Die nächste sinnvolle Verbindung startet um 15:19 Uhr. Ankunft natürlich erst um 21:36 Uhr und nicht wie geplant drei Stunden früher. Es wird also kein gemütlicher Abend im Biergarten bei Temperaturen um die 25°C, sondern eine Spätankunft mit Imbiss aus der Bahnhofshalle.

Die Reise verlief recht ereignislos, bis auf die Tatsache, dass sich noch eine Stunde Verspätung aufsummierte.

Der Offenburger Bahnhof ist eine Schande für die gesamte Ortenau-Region und nicht wert, sich länger als diesen Satz mit ihm zu beschäftigen.

Vielleicht schreibe ich ja, wenn das Fahrverhalten der Bahn keine Themen mehr liefert, Erlebnisberichte über die Bahnhöfe…

Der Bahnhof ist bei Ankunft quasi schon geschlossen, keine Chance auf Nahrung oder Getränke. Bleibt die Hoffnung auf das Hotel. Selbiges befindet sich in kurzer fußläufiger Entfernung und nach wenigen Schritten ist es schon gut zu sehen.

Doch was ist das? Eine Schlange von Menschen an der Rezeption. Ok, das ist eigentlich kein Thema für ein Bahnreise-Blog, aber in der Schlage stehend wird klar. Die Menschen vor mir sind Gestrandete der Deutschen Bahn, die jetzt ein Hotelzimmer brauchen, weil sie aus Offenburg nicht mehr weiterreisen können.
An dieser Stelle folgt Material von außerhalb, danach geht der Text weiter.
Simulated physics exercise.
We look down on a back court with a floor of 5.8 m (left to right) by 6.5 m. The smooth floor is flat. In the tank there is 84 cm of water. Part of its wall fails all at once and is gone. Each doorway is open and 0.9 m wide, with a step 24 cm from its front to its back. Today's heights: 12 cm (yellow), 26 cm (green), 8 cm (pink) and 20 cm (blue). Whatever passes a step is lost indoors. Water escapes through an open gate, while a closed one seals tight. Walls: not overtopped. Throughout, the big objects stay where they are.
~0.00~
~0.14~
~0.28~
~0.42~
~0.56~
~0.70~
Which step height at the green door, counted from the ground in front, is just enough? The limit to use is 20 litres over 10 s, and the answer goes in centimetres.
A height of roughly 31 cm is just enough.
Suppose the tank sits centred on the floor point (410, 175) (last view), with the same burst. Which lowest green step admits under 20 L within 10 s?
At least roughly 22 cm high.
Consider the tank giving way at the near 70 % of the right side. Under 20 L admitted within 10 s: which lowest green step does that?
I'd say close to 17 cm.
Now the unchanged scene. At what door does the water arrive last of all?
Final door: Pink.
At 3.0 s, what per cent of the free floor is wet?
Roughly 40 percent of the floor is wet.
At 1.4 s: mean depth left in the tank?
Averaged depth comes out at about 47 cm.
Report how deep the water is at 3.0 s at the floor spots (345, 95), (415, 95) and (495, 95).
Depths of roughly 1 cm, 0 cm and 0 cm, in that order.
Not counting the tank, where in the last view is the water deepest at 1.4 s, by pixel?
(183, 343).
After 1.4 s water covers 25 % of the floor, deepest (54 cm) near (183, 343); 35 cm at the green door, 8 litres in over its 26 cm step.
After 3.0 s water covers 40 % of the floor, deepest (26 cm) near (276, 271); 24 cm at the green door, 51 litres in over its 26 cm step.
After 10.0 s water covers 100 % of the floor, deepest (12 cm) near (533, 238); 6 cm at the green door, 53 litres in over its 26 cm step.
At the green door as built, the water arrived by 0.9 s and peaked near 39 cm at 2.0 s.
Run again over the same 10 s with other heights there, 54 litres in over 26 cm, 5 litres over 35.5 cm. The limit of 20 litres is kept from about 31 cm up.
Eine Dreiviertelstunde später bin ich auf meinem Zimmer. Ich bin längst zu müde um mir Gedanken über Essen und Trinken zu machen. Ich verschiebe das alles auf morgen und komme kurz vor Mitternacht zur Ruhe. So endet ein Tag der voller Zuversicht begann, und den ich mit einem Stadtbummel beenden wollte. Danke liebe Deutsche Bahn.